A New World

Looking West Toward Athabasca Pass
By 1810, Thompson’s original route across the Rockies via Howse Pass was blocked by the Peigan (Piikani), who opposed traders supplying their adversaries south and west of the mountains. Seeking an alternative, Thompson learned from his Indigenous guides of another way across the mountains further north. Having been turned around, Thompson made his way down the Saskatchewan River and eventually proceeded north overland to the mouth of Obed Creek on the Athabasca River. He ascended the Athabasca River to present day Jasper, Alberta where he prepared to cross the mountains. He left the Jasper area in the first week of January 1811 and reached the pass on 9 January 1811.
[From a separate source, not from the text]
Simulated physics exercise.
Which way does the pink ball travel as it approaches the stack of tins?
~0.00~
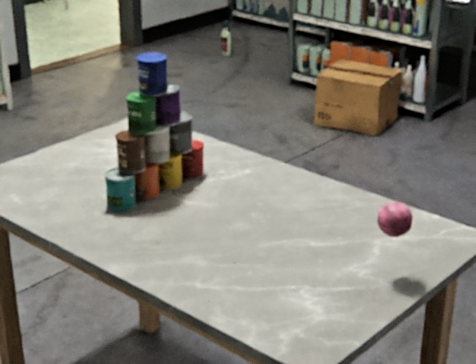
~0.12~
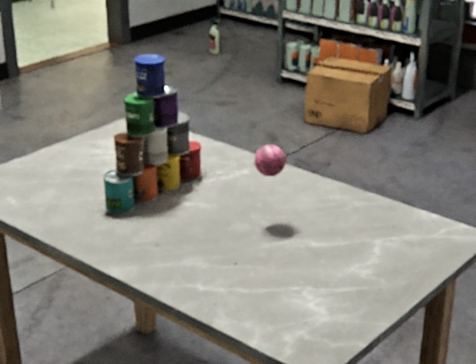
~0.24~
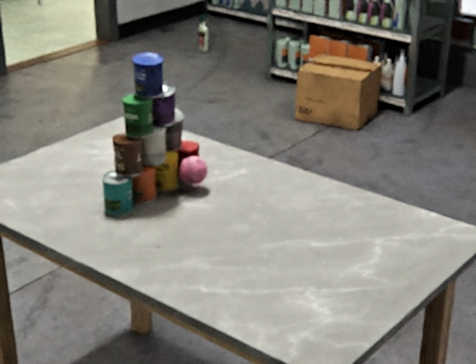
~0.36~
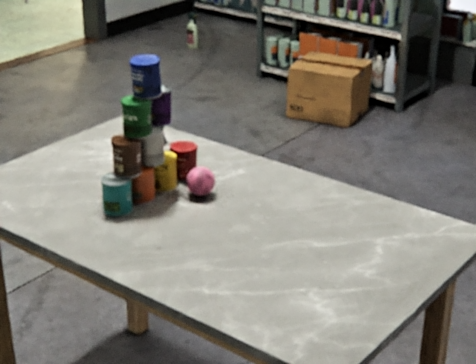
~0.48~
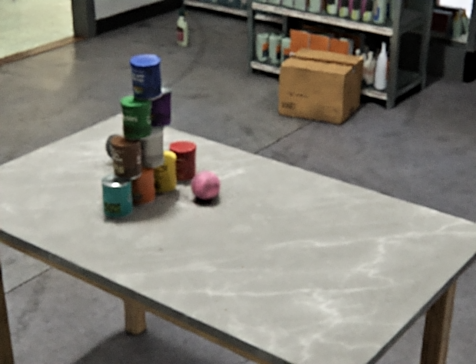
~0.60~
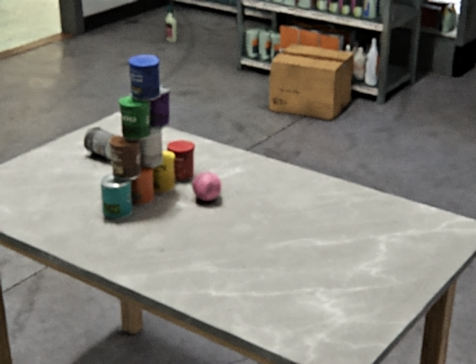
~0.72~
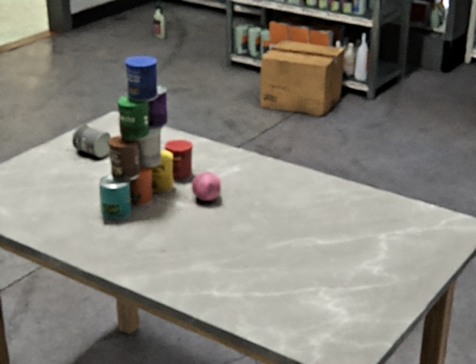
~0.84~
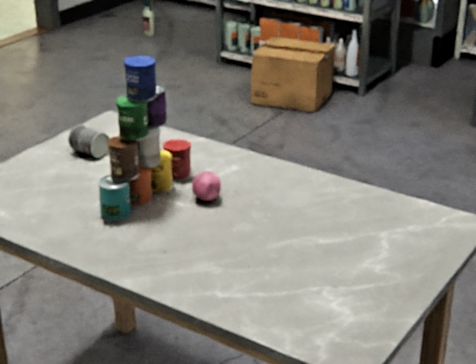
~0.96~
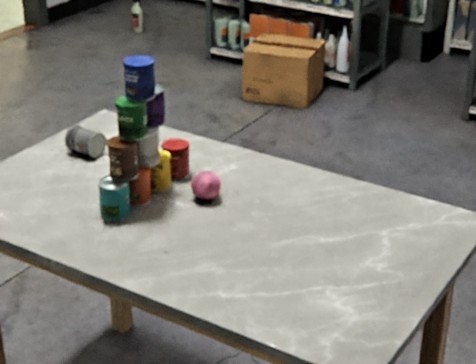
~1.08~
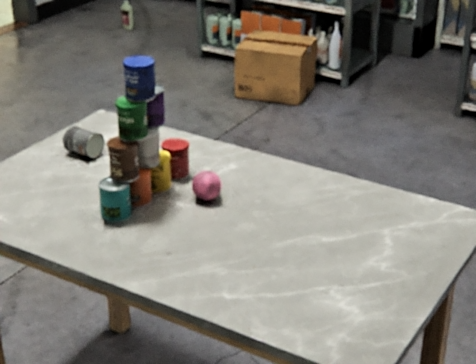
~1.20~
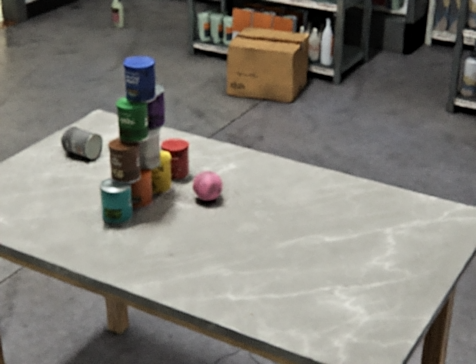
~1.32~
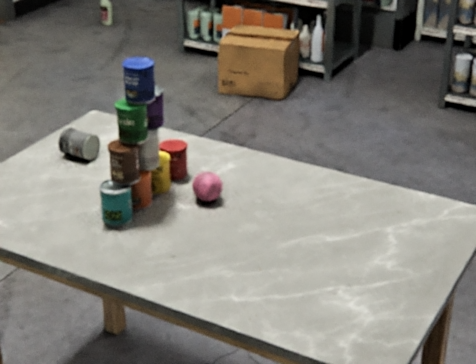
The pink ball travels to the left as it approaches the stack.
On a pale marbled table near storage shelves, a pink ball flies into a stack of coloured tins and comes to rest beside it, while a grey tin drops out and moves left, ending on its side as the other tins remain upright.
That evening he the wrote that “when night came, we had only wood to make a bottom, and on this to lay wherewith to make a small fire, which soon burnt out and in this exposed situation we passed the rest of a long night without fire, and part of my men had strong feelings of personal insecurity… [and that his] men were not at their ease, yet when night came they admired the brilliancy of the Stars, and as one of them said, he thought he could almost touch them with his hand” He closed by stating that “…many reflections came on my mind; a new world was in a manner before me, and my object was to be at the Pacific Ocean before the month of August, how were we to find Provisions, and how many Men would remain with me, for they were dispirited, amidst various thoughts, I fell asleep on my bed of Snow.”
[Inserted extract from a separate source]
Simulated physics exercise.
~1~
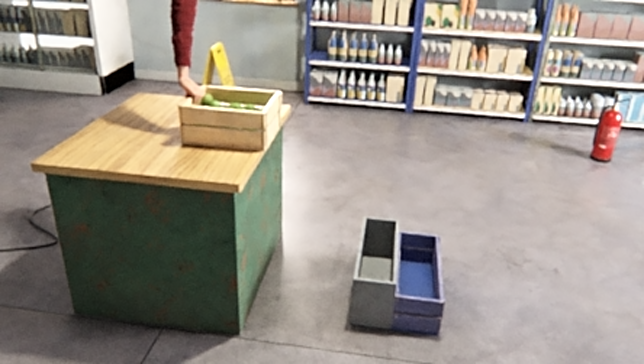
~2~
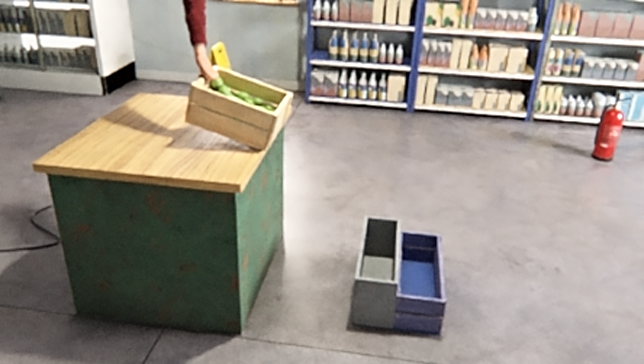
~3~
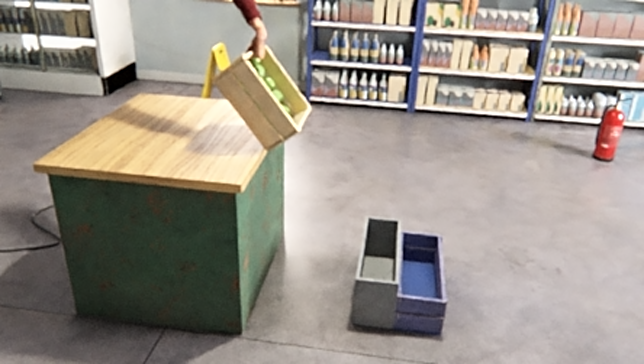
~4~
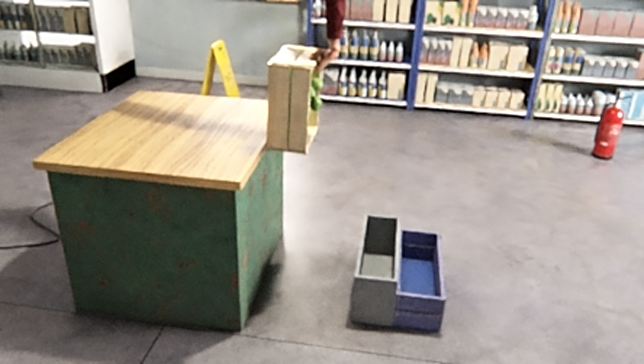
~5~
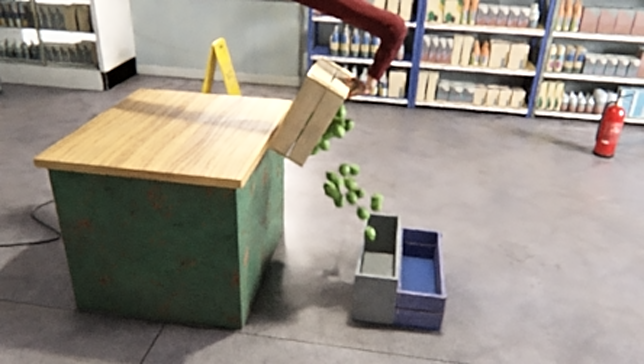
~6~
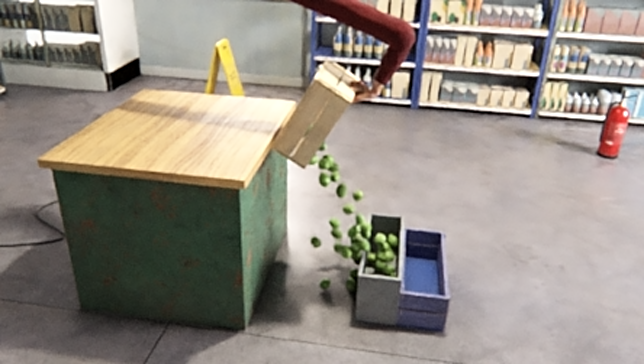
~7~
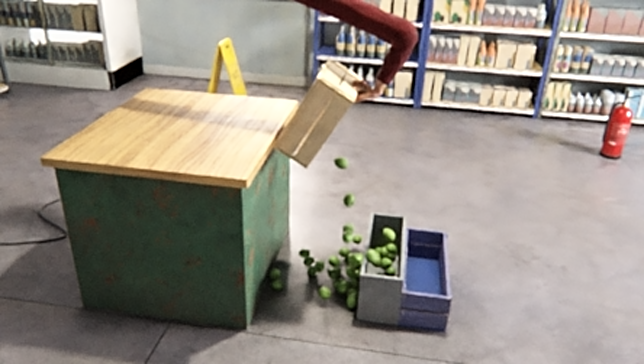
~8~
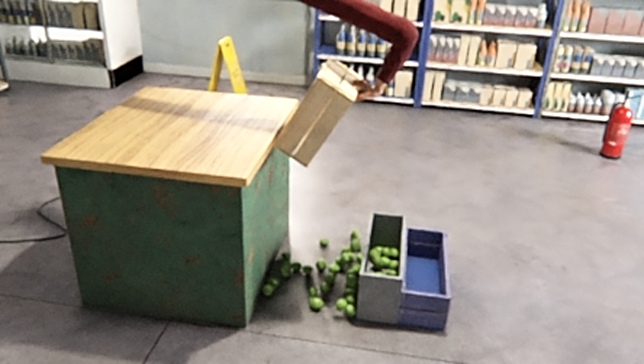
Limes tumbling from a wooden crate tipped by a hand at a bench's edge, some filling a grey trough, more scattering short.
Thompson recorded the crossing of the “Height of Land” at Athabasca Pass on 10 January 1811, marking his first passage into the Columbia River basin by this northern route. Athabasca Pass opened a safe, reliable fur trade highway between the eastern posts of the North West Company and the Columbia district and would be operated for 50 years by both the North West Company and the Hudson’s Bay Company.